Performances run through 14 May.
Maria de Buenos Aires is the New World, new music, nuevo tango, and tango operita, a new type of opera based on the magnificent rhythm and character of the tango, a dance born on the southeast coast of Latin America. The folk Argentine tango finally saw its bard, Astor Piazzolla, a poet composer who came up with a new way of presenting this passionate dance, drawing inspiration from Stravinsky, Bartok and classical music forms, as well as jazz and electronic rock, and elevated tango to the rank of 'art music'.
He was born near Buenos Aires, in Mar del Plata, a city situated a few hundred kilometres away from the Argentinian capital. In 1925 he moved with his family to New York City, where he took bandoneon classes. In 1934 he performed alongside singer Carlos Gardel in El Día que me quieras, a film of great significance for the history of the tango. Having returned home, he played the bandoneon in orchestras in Mar del Plata and Buenos Aires, before his life took an important turn: he started to write music. On completing composing studies with Alberto Ginastera, he set up his own music ensemble and started to write tangos for it. Winning fist prize in a composer competition for Sinfonia Buenos Aires enabled him to go to Paris and continue his studies with Nadia Boulanger, the doyenne of musical neoclassicism who had raised a generation of European composers. Astor Piazzolla spent the 1960s and 70s synthesising the tango with jazz and rock, immersing himself in the creative ferment of New Your City, setting up subsequent bands, of which the Sextet performed and recorded until 1990. In a show of recognition for the merits of his work, since the late 1980s Piazzolla's pieces were included in the repertoire of such well-known virtuosos as violinist Gidon Kremer, pianist Emanuel Ax, and cellists Yo-Yo-Ma and Mstislav Rostropovich, to whom the Argentinian dedicated Le Grand Tango.

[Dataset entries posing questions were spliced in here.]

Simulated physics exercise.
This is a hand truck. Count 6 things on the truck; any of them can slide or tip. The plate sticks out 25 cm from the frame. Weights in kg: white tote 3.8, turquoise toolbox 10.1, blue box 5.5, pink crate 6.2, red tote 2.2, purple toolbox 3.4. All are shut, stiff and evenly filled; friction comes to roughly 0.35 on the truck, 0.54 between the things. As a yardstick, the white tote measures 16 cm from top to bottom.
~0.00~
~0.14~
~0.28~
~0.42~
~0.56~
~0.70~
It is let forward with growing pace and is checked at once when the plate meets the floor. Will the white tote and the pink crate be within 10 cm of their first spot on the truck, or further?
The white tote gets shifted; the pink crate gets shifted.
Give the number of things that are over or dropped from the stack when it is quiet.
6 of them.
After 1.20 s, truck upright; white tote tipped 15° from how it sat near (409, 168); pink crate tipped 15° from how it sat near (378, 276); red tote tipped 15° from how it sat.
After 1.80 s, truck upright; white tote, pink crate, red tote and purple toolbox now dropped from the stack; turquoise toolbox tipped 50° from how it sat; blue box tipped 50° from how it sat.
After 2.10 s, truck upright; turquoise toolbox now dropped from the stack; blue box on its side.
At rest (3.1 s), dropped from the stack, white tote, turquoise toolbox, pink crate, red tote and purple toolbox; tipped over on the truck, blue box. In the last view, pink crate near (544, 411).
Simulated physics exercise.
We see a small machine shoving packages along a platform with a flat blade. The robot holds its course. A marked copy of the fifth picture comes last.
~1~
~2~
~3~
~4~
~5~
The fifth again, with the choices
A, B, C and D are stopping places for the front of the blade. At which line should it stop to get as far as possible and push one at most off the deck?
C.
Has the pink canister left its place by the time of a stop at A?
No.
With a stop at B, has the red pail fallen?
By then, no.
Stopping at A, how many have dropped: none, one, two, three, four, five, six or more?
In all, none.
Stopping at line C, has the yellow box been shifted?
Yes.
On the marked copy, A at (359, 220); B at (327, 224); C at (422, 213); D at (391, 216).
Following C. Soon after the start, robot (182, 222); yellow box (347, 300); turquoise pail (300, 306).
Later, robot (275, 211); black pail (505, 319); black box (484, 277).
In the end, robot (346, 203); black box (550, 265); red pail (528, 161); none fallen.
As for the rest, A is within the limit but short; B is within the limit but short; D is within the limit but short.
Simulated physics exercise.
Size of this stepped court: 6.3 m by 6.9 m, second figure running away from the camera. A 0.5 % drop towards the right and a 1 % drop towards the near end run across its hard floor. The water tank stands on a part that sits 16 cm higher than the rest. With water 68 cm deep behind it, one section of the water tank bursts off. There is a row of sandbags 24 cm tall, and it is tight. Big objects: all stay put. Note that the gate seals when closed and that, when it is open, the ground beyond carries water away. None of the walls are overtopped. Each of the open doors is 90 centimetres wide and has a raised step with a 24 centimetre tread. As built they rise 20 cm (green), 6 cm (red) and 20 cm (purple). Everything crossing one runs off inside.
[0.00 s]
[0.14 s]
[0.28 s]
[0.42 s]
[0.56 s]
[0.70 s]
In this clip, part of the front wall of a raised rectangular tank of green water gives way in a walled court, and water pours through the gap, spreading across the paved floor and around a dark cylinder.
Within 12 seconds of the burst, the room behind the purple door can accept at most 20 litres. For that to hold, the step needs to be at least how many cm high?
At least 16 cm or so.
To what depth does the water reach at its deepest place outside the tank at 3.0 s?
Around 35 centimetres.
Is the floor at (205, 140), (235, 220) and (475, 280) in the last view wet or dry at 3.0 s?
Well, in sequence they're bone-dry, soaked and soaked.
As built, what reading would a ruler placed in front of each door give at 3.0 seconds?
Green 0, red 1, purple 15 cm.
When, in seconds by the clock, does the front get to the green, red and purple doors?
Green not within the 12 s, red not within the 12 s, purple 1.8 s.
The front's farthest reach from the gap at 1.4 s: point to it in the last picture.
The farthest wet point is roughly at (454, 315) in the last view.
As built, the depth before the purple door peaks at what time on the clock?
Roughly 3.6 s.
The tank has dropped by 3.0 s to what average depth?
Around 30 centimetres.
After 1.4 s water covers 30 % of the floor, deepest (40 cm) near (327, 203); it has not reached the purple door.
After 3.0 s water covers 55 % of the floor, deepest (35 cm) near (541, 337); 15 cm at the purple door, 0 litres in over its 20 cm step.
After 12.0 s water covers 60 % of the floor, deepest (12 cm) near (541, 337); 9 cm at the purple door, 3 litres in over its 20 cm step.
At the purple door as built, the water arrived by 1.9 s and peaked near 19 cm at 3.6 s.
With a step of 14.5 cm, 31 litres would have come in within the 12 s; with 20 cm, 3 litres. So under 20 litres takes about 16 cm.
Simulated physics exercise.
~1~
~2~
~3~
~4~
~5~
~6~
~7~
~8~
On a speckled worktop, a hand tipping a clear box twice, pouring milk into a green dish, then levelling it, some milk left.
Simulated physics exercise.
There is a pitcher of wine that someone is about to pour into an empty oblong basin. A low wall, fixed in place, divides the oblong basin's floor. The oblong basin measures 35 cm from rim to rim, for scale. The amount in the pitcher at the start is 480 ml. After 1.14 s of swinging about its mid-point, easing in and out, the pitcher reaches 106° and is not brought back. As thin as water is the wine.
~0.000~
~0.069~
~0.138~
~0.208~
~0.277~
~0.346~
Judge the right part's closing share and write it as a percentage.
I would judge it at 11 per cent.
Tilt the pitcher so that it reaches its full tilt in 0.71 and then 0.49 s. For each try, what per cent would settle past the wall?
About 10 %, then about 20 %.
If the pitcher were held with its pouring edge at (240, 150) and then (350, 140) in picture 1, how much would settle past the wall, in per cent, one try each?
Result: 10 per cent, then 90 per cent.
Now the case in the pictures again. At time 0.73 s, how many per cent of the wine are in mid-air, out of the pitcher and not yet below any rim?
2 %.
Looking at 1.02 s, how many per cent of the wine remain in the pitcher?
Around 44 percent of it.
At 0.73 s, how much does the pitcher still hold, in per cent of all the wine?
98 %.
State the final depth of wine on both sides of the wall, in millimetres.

Maria de Buenos Aires (1968) was the pinnacle of Piazzolla's artistic ambitions. In it, he combined opera and dance, which had been done previously but here classical ballet was replaced with the tango. Beautiful and doomed, born 'on a day that God was drunk', the girl manages to escape poverty and her pathological family and gain much-desired freedom. Seduced by the rhythm of the tango, she descends into the depths of the huge city, becomes a prostitute, learns all about sex and crime, to finally get murdered by a pack of tramps, gangsters, and brothel madams. She gains a new life, however, as her own shadow walking the streets of the metropolis.For the composer, the eponymous Maria is an allegory of his beloved city.
This production of Maria de Buenos Aires is directed by Wojciech Faruga, artistic director of the Polski Theatre in Bydgoszcz, Poland, former head of the Korczak International Festival of Theatre for Children and Young People.